How much a trustee is required to do and how much access he or she has to the funds should be specified in the trust. A simple or mandatory trust requires the trustee to distribute income to the beneficiary. A complex or discretionary trust may afford the trustee discretion over the principal and income to be distributed.
Generally, trustees are paid for their services because of the amount of work involved in managing a trust and the threat of potential liability if assets are mismanaged. It is advisable to agree in advance upon how much a trustee is to be paid. Due to the high standard of duty and liability imposed on trustees, an individual or entity cannot be forced into becoming a trustee just because he or she is named in a trust document or will. If your designated trustee is unable or unwilling to perform, the court will appoint a trustee for you, unless a successor trustee is named in the trust instrument.

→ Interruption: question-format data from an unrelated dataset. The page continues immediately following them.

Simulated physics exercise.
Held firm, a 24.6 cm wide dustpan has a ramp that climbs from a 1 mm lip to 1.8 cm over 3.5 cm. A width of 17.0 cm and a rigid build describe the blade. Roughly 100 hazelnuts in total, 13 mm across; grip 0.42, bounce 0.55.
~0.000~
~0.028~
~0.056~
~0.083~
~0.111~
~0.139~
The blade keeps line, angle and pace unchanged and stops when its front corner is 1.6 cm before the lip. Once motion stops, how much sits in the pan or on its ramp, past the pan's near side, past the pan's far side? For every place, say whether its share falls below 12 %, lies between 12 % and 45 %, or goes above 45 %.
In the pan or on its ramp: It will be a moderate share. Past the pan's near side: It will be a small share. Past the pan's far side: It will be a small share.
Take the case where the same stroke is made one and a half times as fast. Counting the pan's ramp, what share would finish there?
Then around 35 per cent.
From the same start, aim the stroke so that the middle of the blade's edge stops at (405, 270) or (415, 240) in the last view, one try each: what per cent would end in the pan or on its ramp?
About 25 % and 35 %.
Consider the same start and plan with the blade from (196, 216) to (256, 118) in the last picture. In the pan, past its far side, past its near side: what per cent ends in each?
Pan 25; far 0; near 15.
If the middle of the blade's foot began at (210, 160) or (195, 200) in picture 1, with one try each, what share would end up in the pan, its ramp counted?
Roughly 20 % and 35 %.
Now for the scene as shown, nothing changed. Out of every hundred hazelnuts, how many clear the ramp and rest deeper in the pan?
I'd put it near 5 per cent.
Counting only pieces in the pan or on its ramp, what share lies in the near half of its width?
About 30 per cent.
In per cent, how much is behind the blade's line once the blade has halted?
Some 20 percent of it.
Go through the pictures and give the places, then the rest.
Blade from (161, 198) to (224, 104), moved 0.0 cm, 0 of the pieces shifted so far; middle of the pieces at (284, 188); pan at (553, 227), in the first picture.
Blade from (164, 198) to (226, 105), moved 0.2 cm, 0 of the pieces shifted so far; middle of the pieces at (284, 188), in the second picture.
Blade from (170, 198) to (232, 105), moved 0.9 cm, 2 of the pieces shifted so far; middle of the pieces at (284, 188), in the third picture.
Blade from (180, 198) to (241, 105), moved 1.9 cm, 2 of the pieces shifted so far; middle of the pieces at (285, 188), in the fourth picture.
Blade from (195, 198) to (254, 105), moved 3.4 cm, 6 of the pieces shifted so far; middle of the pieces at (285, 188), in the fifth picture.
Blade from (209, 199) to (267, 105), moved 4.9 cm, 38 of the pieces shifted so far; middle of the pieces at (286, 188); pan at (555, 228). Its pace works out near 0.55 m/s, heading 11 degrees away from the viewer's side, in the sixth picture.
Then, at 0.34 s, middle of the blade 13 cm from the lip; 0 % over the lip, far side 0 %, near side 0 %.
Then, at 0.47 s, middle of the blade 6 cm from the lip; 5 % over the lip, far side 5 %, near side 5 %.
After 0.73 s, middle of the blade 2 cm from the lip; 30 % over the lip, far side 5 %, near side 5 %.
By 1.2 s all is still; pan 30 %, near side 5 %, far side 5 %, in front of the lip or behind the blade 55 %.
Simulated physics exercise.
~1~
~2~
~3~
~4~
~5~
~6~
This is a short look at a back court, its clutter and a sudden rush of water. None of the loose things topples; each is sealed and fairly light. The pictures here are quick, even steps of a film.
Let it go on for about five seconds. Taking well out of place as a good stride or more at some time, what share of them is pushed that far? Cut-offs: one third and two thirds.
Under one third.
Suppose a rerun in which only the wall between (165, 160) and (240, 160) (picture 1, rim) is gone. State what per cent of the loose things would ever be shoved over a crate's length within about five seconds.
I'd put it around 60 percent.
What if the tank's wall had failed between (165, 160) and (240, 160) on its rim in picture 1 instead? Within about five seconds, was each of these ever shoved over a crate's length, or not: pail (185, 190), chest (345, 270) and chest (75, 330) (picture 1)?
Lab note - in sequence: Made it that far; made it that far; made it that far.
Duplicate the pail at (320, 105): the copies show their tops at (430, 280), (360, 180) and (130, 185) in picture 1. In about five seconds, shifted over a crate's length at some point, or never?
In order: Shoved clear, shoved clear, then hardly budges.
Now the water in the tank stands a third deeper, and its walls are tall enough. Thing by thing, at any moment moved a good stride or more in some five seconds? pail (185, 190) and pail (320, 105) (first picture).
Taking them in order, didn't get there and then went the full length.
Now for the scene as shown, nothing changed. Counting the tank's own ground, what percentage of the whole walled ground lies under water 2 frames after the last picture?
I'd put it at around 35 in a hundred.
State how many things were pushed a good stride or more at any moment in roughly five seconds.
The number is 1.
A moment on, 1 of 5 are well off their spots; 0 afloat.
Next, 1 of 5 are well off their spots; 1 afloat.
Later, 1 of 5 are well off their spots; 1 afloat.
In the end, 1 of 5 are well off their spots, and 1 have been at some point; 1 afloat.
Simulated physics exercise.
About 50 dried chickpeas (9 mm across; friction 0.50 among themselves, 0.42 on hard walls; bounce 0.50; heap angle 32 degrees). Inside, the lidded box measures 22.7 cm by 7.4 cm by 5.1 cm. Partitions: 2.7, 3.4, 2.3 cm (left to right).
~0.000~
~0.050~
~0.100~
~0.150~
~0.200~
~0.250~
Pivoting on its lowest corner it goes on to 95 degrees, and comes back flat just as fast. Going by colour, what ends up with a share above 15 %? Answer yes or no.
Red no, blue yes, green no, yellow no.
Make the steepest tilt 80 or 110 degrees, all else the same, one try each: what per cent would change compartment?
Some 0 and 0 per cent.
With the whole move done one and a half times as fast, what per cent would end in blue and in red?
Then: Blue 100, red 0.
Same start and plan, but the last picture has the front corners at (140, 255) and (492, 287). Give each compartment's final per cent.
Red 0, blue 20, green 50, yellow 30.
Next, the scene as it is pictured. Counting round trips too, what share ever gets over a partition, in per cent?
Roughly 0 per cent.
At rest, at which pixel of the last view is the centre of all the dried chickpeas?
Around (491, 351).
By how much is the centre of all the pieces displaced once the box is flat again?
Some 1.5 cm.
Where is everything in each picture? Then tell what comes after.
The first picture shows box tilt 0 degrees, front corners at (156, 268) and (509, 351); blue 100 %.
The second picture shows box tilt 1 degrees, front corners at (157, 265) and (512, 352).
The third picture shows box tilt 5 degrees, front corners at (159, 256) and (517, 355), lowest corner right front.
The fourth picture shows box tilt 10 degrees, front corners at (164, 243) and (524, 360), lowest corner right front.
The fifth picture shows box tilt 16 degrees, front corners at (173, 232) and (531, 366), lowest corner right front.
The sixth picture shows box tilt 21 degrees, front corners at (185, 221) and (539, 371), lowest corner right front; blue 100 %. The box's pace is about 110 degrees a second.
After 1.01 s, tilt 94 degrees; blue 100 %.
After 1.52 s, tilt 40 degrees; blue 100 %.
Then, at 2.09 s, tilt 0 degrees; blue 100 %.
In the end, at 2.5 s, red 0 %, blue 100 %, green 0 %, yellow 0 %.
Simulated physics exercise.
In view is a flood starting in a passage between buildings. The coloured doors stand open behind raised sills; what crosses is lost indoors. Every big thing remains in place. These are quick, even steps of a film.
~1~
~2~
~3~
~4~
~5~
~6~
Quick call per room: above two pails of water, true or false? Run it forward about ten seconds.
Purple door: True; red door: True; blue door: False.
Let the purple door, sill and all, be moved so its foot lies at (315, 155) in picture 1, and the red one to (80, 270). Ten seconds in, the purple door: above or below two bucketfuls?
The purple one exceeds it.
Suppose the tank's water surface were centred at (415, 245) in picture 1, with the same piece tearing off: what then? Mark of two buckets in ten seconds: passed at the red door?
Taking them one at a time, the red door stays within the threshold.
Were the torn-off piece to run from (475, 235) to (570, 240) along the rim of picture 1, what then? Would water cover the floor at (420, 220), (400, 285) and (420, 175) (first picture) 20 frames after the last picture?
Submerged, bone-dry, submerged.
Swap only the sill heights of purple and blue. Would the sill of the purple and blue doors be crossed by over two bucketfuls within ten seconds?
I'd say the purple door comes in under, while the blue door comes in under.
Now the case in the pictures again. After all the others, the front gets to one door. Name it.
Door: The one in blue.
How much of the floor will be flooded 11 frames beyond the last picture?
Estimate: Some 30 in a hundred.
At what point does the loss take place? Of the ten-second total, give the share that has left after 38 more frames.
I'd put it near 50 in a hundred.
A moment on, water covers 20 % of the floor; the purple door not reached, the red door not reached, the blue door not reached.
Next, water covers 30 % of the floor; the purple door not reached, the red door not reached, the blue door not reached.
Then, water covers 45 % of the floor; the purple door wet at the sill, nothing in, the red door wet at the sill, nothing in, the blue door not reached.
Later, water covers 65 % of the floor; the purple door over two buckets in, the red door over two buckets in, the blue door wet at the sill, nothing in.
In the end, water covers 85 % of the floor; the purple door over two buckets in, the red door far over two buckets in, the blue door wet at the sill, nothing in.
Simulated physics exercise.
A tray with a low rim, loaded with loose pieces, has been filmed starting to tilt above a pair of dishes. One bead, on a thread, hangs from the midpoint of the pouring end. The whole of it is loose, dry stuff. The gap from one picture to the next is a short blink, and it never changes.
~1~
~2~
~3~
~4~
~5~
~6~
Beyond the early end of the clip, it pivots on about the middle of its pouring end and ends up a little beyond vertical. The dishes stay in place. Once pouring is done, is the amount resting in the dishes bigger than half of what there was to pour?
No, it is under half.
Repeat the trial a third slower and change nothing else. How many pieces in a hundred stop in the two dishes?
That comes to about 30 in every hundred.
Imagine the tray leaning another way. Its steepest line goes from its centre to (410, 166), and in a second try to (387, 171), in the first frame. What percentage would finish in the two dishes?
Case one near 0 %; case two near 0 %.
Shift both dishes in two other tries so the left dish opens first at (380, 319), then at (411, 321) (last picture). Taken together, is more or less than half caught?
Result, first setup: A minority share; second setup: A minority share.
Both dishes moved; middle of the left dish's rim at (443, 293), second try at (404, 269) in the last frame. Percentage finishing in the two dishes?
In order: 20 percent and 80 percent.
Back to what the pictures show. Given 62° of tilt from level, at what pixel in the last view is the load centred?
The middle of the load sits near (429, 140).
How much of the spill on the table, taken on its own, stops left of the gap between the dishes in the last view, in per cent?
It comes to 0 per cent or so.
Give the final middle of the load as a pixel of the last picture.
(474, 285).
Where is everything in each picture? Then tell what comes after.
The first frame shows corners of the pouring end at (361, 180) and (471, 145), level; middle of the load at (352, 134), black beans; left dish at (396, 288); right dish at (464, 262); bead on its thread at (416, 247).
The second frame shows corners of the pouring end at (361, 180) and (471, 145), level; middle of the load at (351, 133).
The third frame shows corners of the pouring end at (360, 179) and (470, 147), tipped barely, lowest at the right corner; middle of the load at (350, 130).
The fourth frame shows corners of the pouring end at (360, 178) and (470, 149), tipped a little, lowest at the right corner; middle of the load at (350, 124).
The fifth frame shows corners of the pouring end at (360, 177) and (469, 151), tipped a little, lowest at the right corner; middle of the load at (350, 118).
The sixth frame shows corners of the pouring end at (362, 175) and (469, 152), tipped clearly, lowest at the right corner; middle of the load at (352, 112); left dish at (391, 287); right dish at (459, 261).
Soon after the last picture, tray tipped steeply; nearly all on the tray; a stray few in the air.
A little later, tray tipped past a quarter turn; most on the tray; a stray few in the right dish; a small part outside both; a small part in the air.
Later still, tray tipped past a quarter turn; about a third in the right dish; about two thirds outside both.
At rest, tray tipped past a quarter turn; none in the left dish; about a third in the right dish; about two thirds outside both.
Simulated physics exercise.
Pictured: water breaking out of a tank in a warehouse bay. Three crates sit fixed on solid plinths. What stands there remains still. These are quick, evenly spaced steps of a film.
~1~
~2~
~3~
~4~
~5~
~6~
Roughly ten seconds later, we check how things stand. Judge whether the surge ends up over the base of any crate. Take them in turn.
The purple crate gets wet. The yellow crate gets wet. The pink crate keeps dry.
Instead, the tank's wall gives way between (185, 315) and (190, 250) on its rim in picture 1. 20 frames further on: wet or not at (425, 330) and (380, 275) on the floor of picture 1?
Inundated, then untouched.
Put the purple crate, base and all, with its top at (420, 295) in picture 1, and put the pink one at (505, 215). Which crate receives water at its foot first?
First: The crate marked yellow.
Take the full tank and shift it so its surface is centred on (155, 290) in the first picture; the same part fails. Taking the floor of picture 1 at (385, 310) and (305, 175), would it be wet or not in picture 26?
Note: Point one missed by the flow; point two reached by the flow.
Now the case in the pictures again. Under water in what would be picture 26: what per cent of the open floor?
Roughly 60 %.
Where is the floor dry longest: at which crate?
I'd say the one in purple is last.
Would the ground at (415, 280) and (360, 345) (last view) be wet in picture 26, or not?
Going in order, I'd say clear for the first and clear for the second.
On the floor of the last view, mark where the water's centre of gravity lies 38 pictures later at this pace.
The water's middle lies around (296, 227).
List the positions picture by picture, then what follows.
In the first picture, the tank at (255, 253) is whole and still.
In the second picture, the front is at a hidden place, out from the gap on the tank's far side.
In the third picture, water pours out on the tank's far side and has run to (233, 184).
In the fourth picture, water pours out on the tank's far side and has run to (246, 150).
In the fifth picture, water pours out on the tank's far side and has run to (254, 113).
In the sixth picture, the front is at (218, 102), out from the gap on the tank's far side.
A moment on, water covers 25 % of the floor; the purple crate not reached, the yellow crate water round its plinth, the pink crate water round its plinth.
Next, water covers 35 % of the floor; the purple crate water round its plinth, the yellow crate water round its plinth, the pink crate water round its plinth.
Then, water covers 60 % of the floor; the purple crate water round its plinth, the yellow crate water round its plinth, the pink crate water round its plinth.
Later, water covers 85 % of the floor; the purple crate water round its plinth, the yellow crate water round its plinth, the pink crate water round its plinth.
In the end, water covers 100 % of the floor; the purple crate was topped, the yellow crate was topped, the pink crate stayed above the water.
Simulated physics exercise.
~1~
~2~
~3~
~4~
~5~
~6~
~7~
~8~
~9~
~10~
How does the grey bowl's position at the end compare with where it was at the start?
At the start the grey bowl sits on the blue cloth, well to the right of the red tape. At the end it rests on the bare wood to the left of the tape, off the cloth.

If a co-trustees are named, they usually have the same powers and obligations. In some cases, a co-trustee may be a temporary replacement for the original trustee if he/she is unable to act. The co-trustee must consult with the other trustee(s), unless the language of the trust allows one co-trustee to act alone.
Trusts Law & Legal Definition. A trust is the legal relationship between one person, the trustee, having an equitable ownership or management of certain property and another person, the beneficiary, owning the legal title to that property. The beneficiary is entitled to the performance of certain duties and the exercise of certain powers by the trustee, which performance may be enforced by a court of equity.
Most trusts are founded by the persons (called trustors, settlors and/or donors) who execute a written declaration of trust which establishes the trust and spells out the terms and conditions upon which it will be conducted. The declaration also names the original trustee or trustees, successor trustees or means to choose future trustees. The assets of the trust are usually given to the trust by the creators, although assets may be added by others. During the life of the trust, profits and, sometimes, a portion of the principal, called the "corpus", may be distributed to the beneficiaries, and the remainder to is usually distributed upon the occurence of an event, such as the death of the creator. A trust may created as an alternative to a will in order to avoid probate and higher taxation. There are many types of trusts, including "revocable trusts", created to handle the trustors' assets (with the trustor acting as initial trustee), also called a "living trust" or "inter vivos trust", which only becomes irrevocable on the death of the first trustor; "irrevocable trust," which cannot be changed at any time; "charitable remainder unitrust," which provides for eventual guaranteed distribution of the corpus (assets) to charity, providing a substantial tax benefit. There are also "constructive" and "resulting" trusts declared by a court for equitable reasons over property held by someone for its owner. A "testamentary trust" can be created by a will to manage assets given to beneficiaries.